Mathijsen kan het zich goed herinneren. “Rob scoorde iets meer dan ik, want hij stond in de spits. Ik was aanvallende middenvelder. Of ik meer aan opa verdiende dan ik zakgeld kreeg? Opa was mijn zakgeld.”
Maar opa betaalde met liefde. “Ik ben bevoorrecht met twee van die jongens. De naam Wielaert is wel van mij, dat is een verschil, maar ze zijn me even lief. Ze kunnen niet alleen goed voetballen, maar zijn ook wat betreft karakter een lot uit de loterij. Ze zijn positief en lopen niet naast hun schoenen. En ze hebben gevoel voor humor. Op feestjes gaat het altijd over voetbal. De vrouwen doen dan ook mee op hun manier. Dan horen ze iets en willen ze daar ook hun mening over geven. Maar het voetbalverstand zit toch meer bij de mannen.”
Toch gokt opa Wielaert deze avond steeds verkeerd. Vlak na rust zegt hij het gevoel te hebben dat het 0-0 blijft. Een minuut later scoort Denneboom de 1-0. Opa reageert niet, maar zegt even later wel dat de 1-1 in de lucht hangt. Tien minuten later scoort Caluwé de 2-0. Opa gaat nu wel staan, maar pas als hij zijn kleinzoon in Nijmeegse dienst woedend naar de scheidsrechter ziet rennen. Na het tweede doelpunt transformeert opa in een NEC-supporter. ‘Nu doe je het een keer goed’, zegt hij cynisch als de grensrechter een aanval van Willem II afvlagt. Het derde doelpunt doet opa de meeste pijn. Wielaert staat bij Van den Eede als die de 3-0 binnenkopt. “Hij had nog helemaal niet gescoord dit seizoen en dan nu… Nou ja. Het had van mij niet gehoeven.”
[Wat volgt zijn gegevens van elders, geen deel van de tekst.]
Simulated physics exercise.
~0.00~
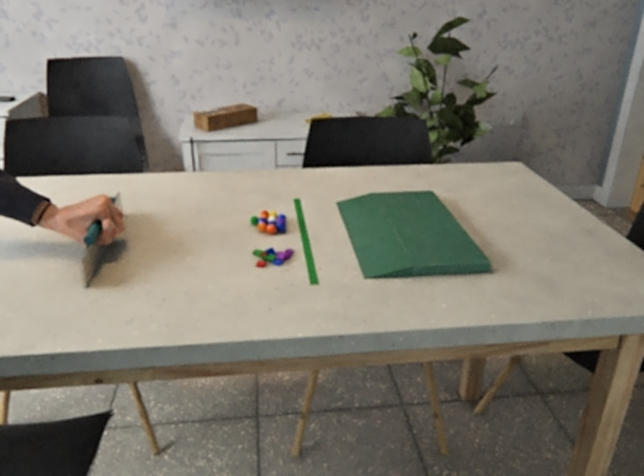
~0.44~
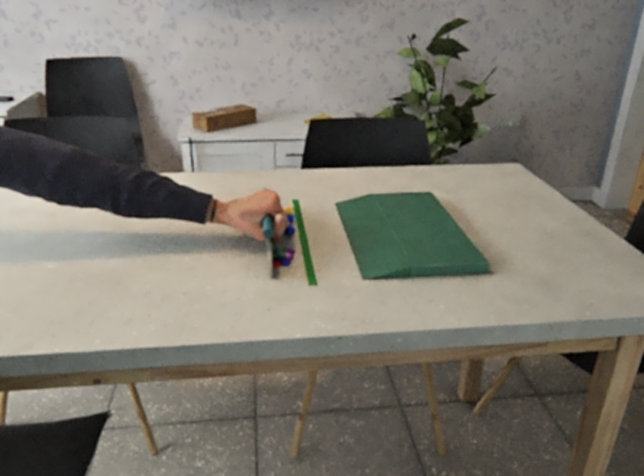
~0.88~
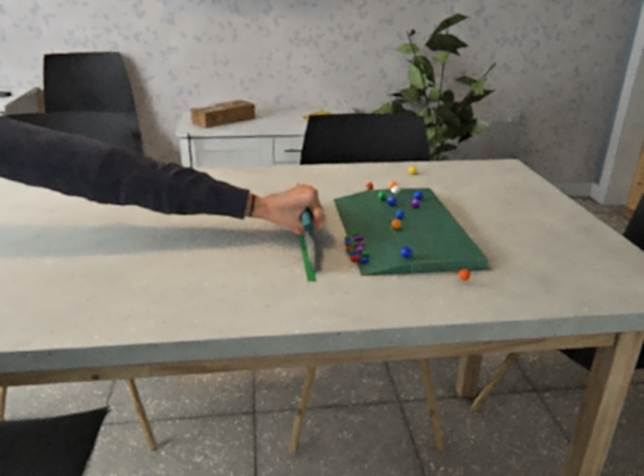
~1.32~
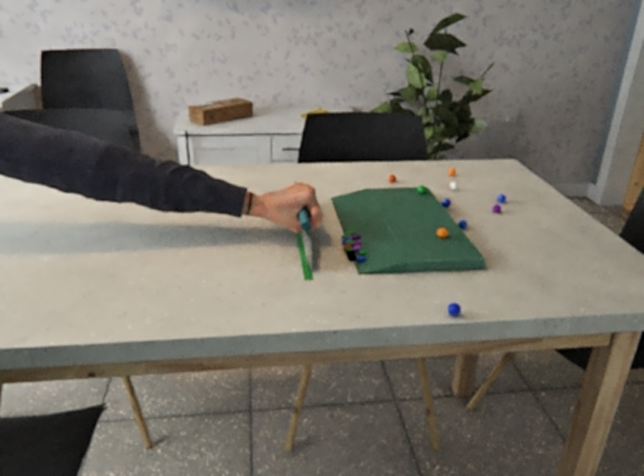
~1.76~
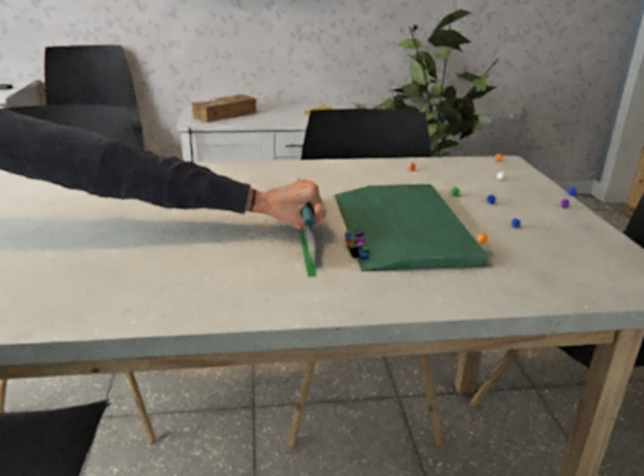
In the video, a hand slides a scraper rightward across a table, pushing two clusters of colourful balls toward a green ramp, and stops at the green tape. The far cluster scatters over and beyond the ramp, while the near cluster stays bunched at its left edge.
Opa is niet blij met de uitslag, maar telt zijn zegeningen. “Joris heeft het talent van zijn opa, daarom is hij ook links. Helaas is die man al overleden. Hij heeft nooit mee mogen maken dat Joris bij Willem II in het eerste speelde. Als ik daaraan denk prijs ik me zo gelukkig, dat ik dat wel mee mag maken.”
Maar onheil hangt in de lucht. “Ik ben zo bang dat Joris naar een andere club gaat”, zegt opa Wielaert. Mathijsen bevestigt dat later. “Ik ga honderd procent zeker weg bij Willem II.”
Opa vloekt als hij het hoort. “Welke club het ook wordt, hij mag altijd langskomen”, heeft zijn kleinzoon gezegd. Maar misschien speelt die club wel ver weg. En Frans Bauer draaien ze natuurlijk helemaal niet na een doelpunt.’